I will forever be curious about rhythms of old, traditions of new. It is not uncommon for me to meet a kindred spirit and ask her to walk me through her day, sparing no details of breakfast recipes and nightstand books and handicrafts practiced. Admittedly, my curiosity is often misguided – in an attempt to share the beauty of one family’s unique cadence, I assume I can borrow a beat or two.
And sometimes, I can. But it is a daunting project to build a strong family culture with a foundation belonging to someone else, and it is easy to forget that tomorrow’s bricks are still but sand. The people in our home – ourselves included – are malleable, changing, being shaped anew. How do you cement still-formless clay? How do you stack bricks from sand? We can’t.
And so, I no longer think of family culture as something to be built (certainly not borrowed). Our homes, and the families residing in them, are not towers to be constructed or fortresses to be established, but languages to be learned. Through rounds of Monopoly, batches of apple crisp, backyard soccer games, we are translating love into a dialect. We are not manufacturing something as much as we are inviting it, allowing it, receiving it. An experience spoken, then shared.
Perhaps, for you, this is the year the navel oranges were dried and strung, the Nutcracker was visited, the ice lanterns frozen and lit, glowing for all. Every tradition a go, check, check, check. Or: perhaps this is the year your kids were sick for a bucket of days and you canceled every festivity imaginable. Perhaps, by all accounts, it was a bummer of a holiday season.
But what did you hear?
In the moments of canceled plans and failed traditions, were your ears tuned to one another? Did you pick up on the song within your walls, the chorus you can harmonize by heart? What language did you speak?
How many inside jokes were told? Or better yet: formed anew?
Sure, you didn’t finish Dickens (again).
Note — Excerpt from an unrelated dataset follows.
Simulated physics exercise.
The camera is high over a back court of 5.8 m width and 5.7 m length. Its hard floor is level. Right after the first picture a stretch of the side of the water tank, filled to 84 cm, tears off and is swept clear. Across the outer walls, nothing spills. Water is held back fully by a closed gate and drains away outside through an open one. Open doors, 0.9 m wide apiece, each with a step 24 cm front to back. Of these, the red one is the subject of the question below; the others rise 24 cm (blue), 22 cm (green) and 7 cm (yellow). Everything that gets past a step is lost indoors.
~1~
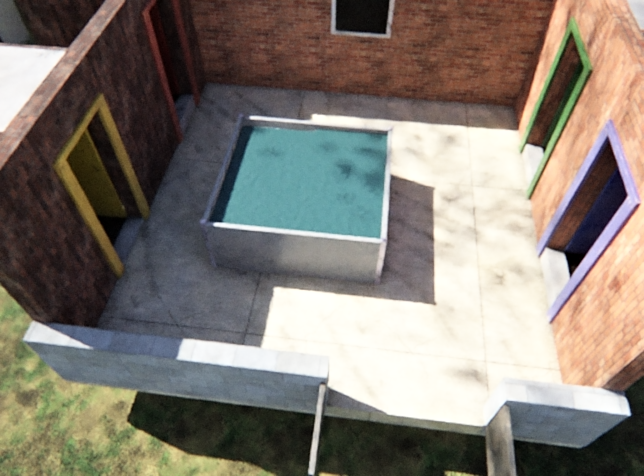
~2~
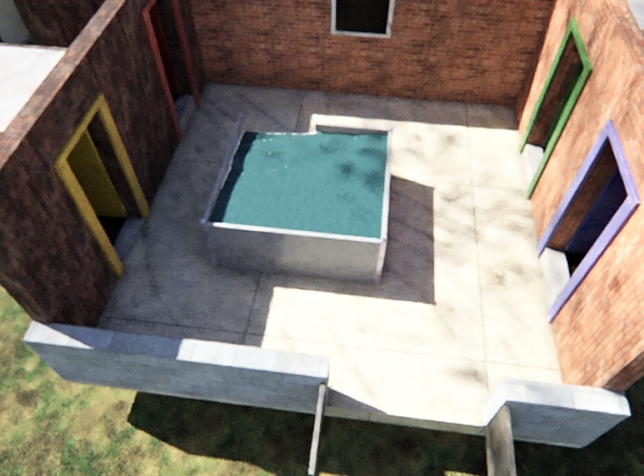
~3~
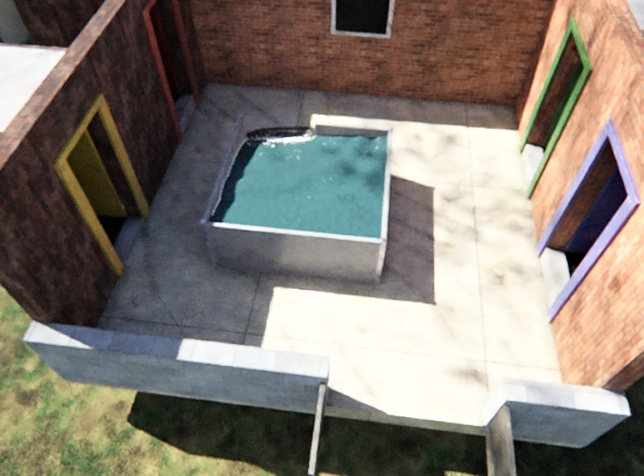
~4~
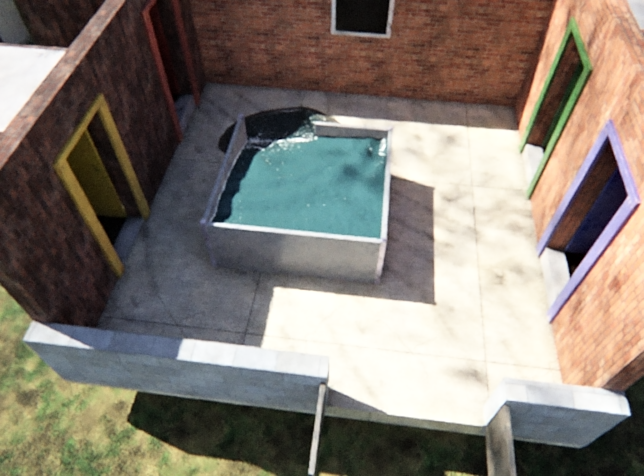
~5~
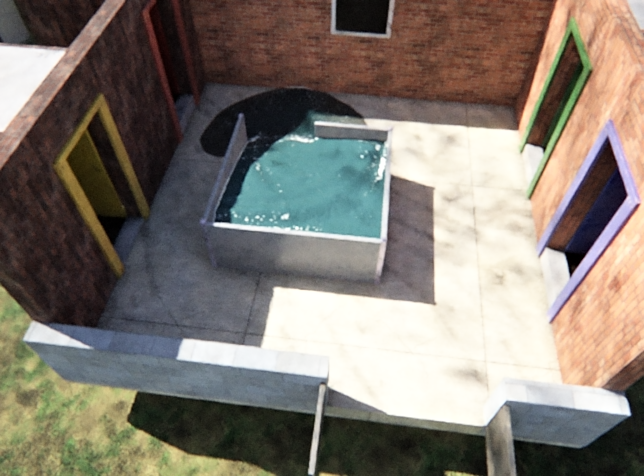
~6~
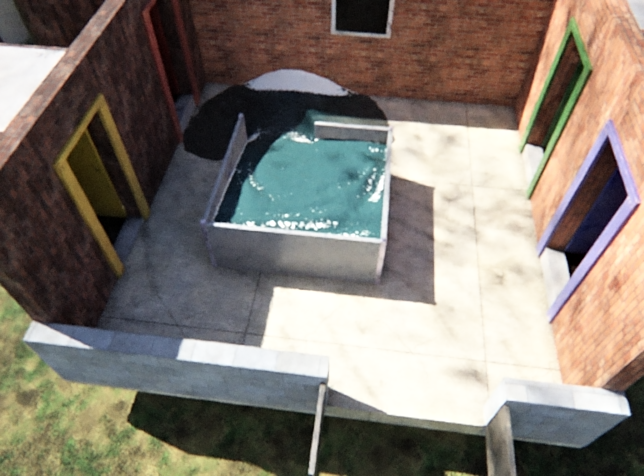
The video shows a brick-walled courtyard with colourful doorways and a square tank of still water; part of its far side gives way, and water pours out, spreading darkly across the floor behind while the surface inside ripples and foams.
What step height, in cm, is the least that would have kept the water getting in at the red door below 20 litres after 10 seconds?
The least height is about 27 cm.
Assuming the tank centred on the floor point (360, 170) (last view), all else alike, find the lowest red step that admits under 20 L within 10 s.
In this case, 31 cm or so.
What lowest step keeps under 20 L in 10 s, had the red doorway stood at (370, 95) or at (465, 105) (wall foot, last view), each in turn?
Minimums: About 21 cm and 14.0 cm.
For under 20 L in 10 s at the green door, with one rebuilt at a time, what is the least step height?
The green door needs around 14.5 cm.
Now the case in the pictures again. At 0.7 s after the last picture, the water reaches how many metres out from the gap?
I make it some 3.6 m.
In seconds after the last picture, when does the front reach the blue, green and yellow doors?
Door blue 2.6 s / door green 1.6 s / door yellow 2.0 s.
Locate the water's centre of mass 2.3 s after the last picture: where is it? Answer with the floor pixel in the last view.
The water is centred near (309, 166).
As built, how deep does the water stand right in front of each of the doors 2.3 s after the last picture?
Blue door 0 cm, green door 21 cm, yellow door 6 cm, red door 31 cm.
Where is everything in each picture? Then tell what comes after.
In the first frame, the water tank at (305, 176) is whole and still, 84 cm deep; the red door at (176, 72) is dry.
In the second frame, the gap is on the far side, the front 0.4 m out at a hidden place; the back of the water tank holds 84 cm.
In the third frame, water pours out on the far side and has run 0.9 m, to a hidden place; about 13 cm deep outside, 84 cm at the back.
In the fourth frame, the front is at (301, 109), 1.5 m from the gap on the far side; 2.3 m2 of floor is wet, 84 cm left at the back.
In the fifth frame, the gap is on the far side, the front 2.0 m out at (284, 90); the back of the water tank holds 79 cm.
In the sixth frame, the gap is on the far side, the front 2.1 m out at (240, 86); the back of the water tank holds 71 cm; the red door at (176, 72), 2.1 m from the gap, is still 0.2 m from the nearest water.
Then, 0.7 s after the last picture water covers 20 % of the floor, deepest (66 cm) near (215, 86); 18 cm at the red door, 0 litres in over its 25 cm step.
Then, 2.3 s after the last picture water covers 55 % of the floor, deepest (38 cm) near (203, 91); 31 cm at the red door, 19 litres in over its 25 cm step.
Then, 9.3 s after the last picture water covers 100 % of the floor, deepest (16 cm) near (565, 415); 11 cm at the red door, 34 litres in over its 25 cm step.
At the red door as built, the water peaked near 31 cm, 2.3 s after the last picture.
With a step of 22.5 cm, 57 litres would have come in within the 10 s; with 30 cm, 10 litres. So under 20 litres takes about 27 cm.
But when you opened the book, did you ask for someone to hand you your reading glasses, or did you say, “Bring me those Teddy Shoemakers!” reminiscent of your son’s bespectacled character in the Christmas pageant? When you unpacked a few Christmas ornaments, did you call them nutcrackers, or statnuts, in honor of a lispy toddler with mixed-up words? Do you throw a pot roast into the crotch pot, as we do, a fumbled phrase now two-generations deep?
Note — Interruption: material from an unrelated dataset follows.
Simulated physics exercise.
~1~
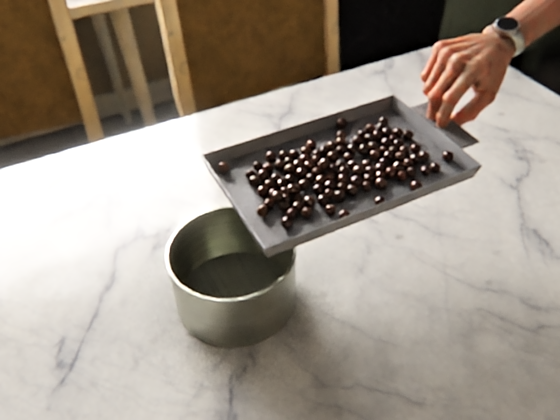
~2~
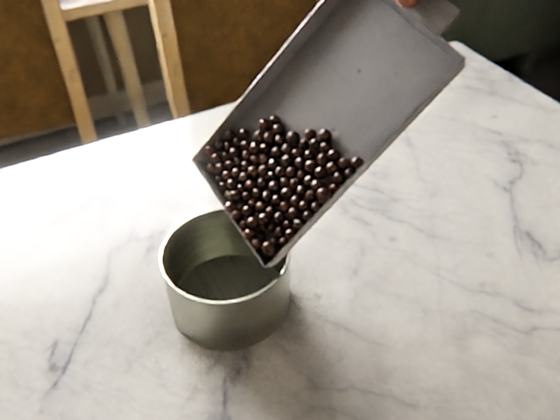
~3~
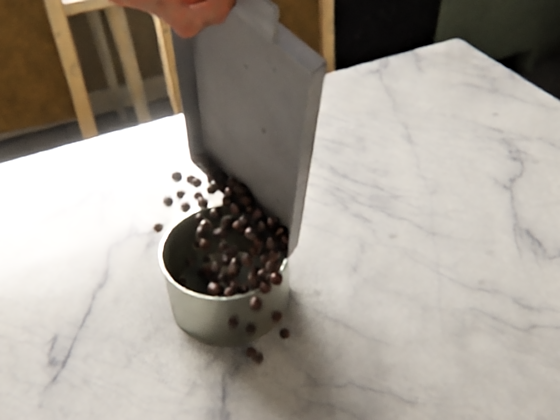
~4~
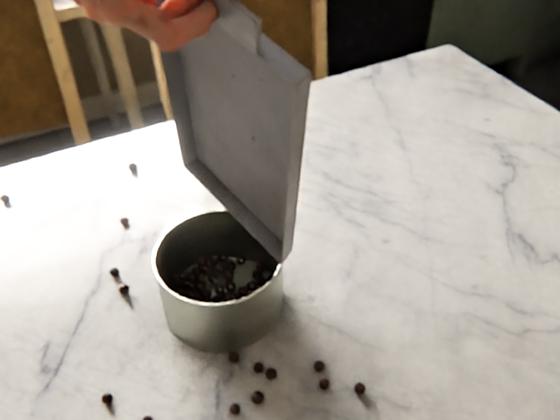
A grey tray of dark chocolate balls was tipped steeply by a hand over a round metal pot on a marble table, and most of them tumbled inside while some bounced out and ended up scattered across the tabletop.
We will not always have our traditions. Our children – or ourselves – will not always be in a season to enjoy button ornaments or Breakfast in Bethlehem. We cannot grant our families the promise of an unwavering itinerary.
But we can give them something far lovelier: a language to carry them into their own.
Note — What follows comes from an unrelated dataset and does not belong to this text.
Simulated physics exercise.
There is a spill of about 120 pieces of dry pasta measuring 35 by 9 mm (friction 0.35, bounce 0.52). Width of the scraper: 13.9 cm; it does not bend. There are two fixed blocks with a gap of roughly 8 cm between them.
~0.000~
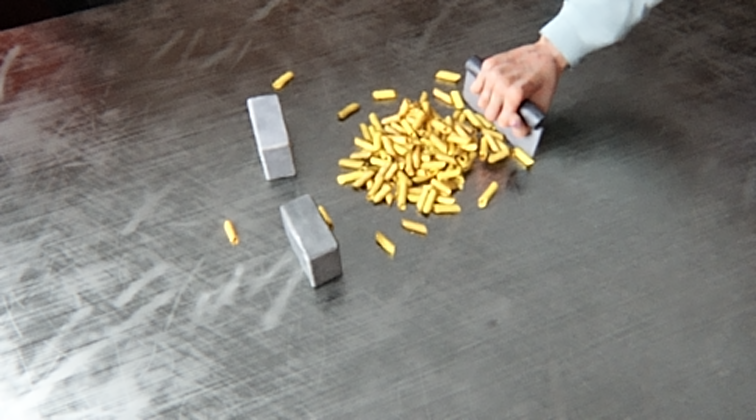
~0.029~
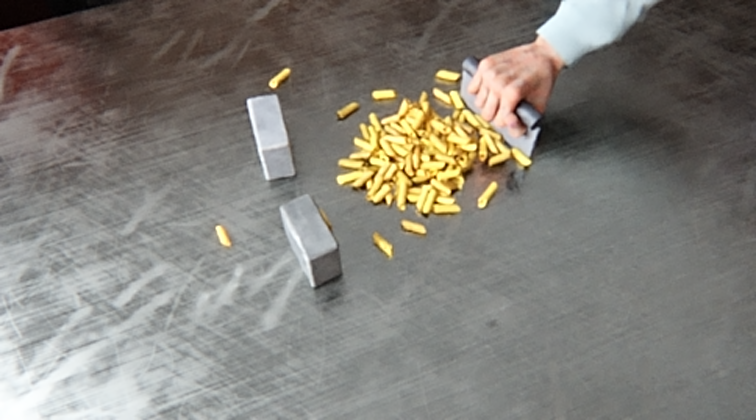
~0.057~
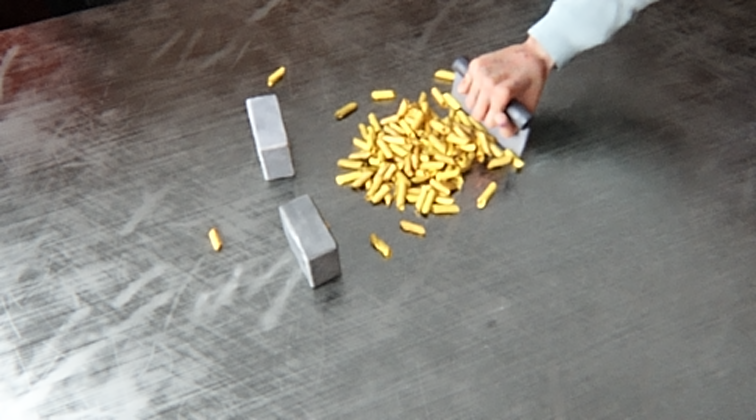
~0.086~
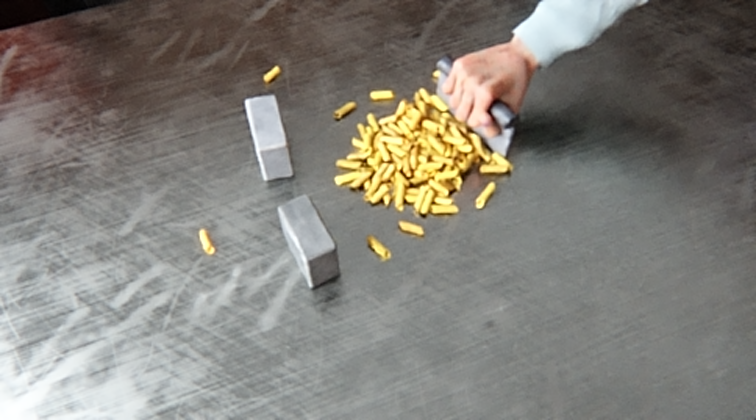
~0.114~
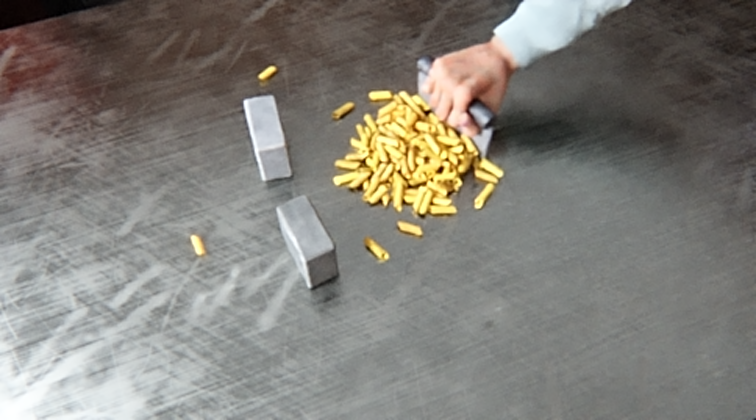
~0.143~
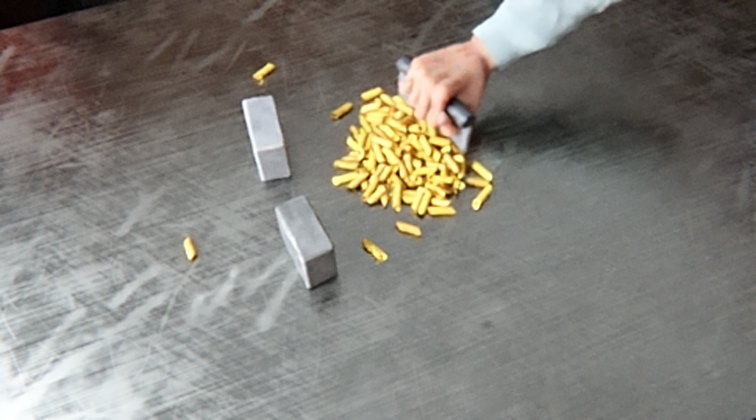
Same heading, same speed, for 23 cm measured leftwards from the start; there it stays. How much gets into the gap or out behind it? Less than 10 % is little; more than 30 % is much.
The amount is little.
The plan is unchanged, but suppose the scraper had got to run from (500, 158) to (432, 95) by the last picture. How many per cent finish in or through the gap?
10 %.
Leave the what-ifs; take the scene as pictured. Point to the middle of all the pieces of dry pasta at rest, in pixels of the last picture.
In the last picture the centre sits at about (345, 187).
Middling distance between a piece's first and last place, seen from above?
10 cm.
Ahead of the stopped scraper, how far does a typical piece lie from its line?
Some 4 cm.
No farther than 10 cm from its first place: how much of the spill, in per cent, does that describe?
60 per cent or thereabouts.
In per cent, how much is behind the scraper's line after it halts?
About 35 per cent.
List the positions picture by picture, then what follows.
In the first picture, scraper from (538, 134) to (470, 74); moved 0.0 cm; 0 pieces shifted; middle of the spill at (422, 148); block at (309, 225); block at (269, 120).
In the second picture, scraper from (535, 134) to (467, 74); moved 0.4 cm; 3 pieces shifted; middle of the spill at (421, 148).
In the third picture, scraper from (525, 134) to (458, 74); moved 1.5 cm; 17 pieces shifted; middle of the spill at (421, 148).
In the fourth picture, scraper from (509, 134) to (443, 74); moved 3.4 cm; 31 pieces shifted; middle of the spill at (419, 149).
In the fifth picture, scraper from (489, 133) to (424, 73); moved 5.8 cm; 68 pieces shifted; middle of the spill at (415, 151).
In the sixth picture, scraper from (467, 133) to (403, 73); moved 8.5 cm; 92 pieces shifted; middle of the spill at (397, 154); block at (304, 226); block at (264, 122). Its speed is about 0.91 m/s, heading 24 degrees away from the viewer.
Then, at 0.29 s, scraper 22 cm from its start, spill 20 cm wide; round the far block 10 %, held up before the blocks 90 %.
After 0.44 s, scraper 25 cm from its start, spill 24 cm wide; round the far block 10 %, held up before the blocks 90 %.
Then, at 0.57 s, scraper 25 cm from its start, spill 24 cm wide; round the far block 10 %, held up before the blocks 90 %.
In the end, at 1.4 s, in or through the gap 0 %, round the near block 0 %, round the far block 10 %, held up before the blocks 90 %.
Your Turn: What phrases or inside jokes are part of your family language? Which might you add going forward?
p.s. Want to reflect more on the coming year? For guided journaling prompts each week, join me at A Year of Reflection!
Love this – my kids are now 20 and almost 17. We are a camping family and have taken several long road trips across the US (plenty of time for shared stories and such as you speak of). On one particular camping trip my son raised straight out of his sleeping bag and asked “towel?” several times – enough to wake us all up. He then laid back down in his slumber. This was probably ten years ago and to this day someone will randomly ask “towel?” in a feigned confused way and we will all laugh. Such a simple inside joke, but priceless just the same. There is nothing that will bring a family together and create lasting memories quite like camping! It’s a lot of work when the kids are young, but looking back over the years it was well worth the effort and time.
About 10 years ago my family was all stuffed into a car looking for parking for my brothers college graduation. We took a wrong turn and a drill Sargent type parking attended gestured to us and said “back up the hill” in a commanding but sing song-y voice ans to this day we all say it to each other every time we have to redo something or make a wrong turn.
Another story is my oldest daughter a few years ago when she was a toddler kept saying re-ssert instead of dessert. So we told her ‘d’ ‘d’ dessert and she repeated ‘d’ ‘d’ ressert oh close enough. Now we just call dessert ressert in our house.
This post beautifully captures the essence of creating a family culture rooted in shared experiences and love, rather than rigid traditions. The idea of building a unique family language through everyday moments and inside jokes is both heartwarming and inspiring. It reminds me that the most cherished memories often stem from the simple, unscripted times spent together. Thank you for sharing this thoughtful perspective.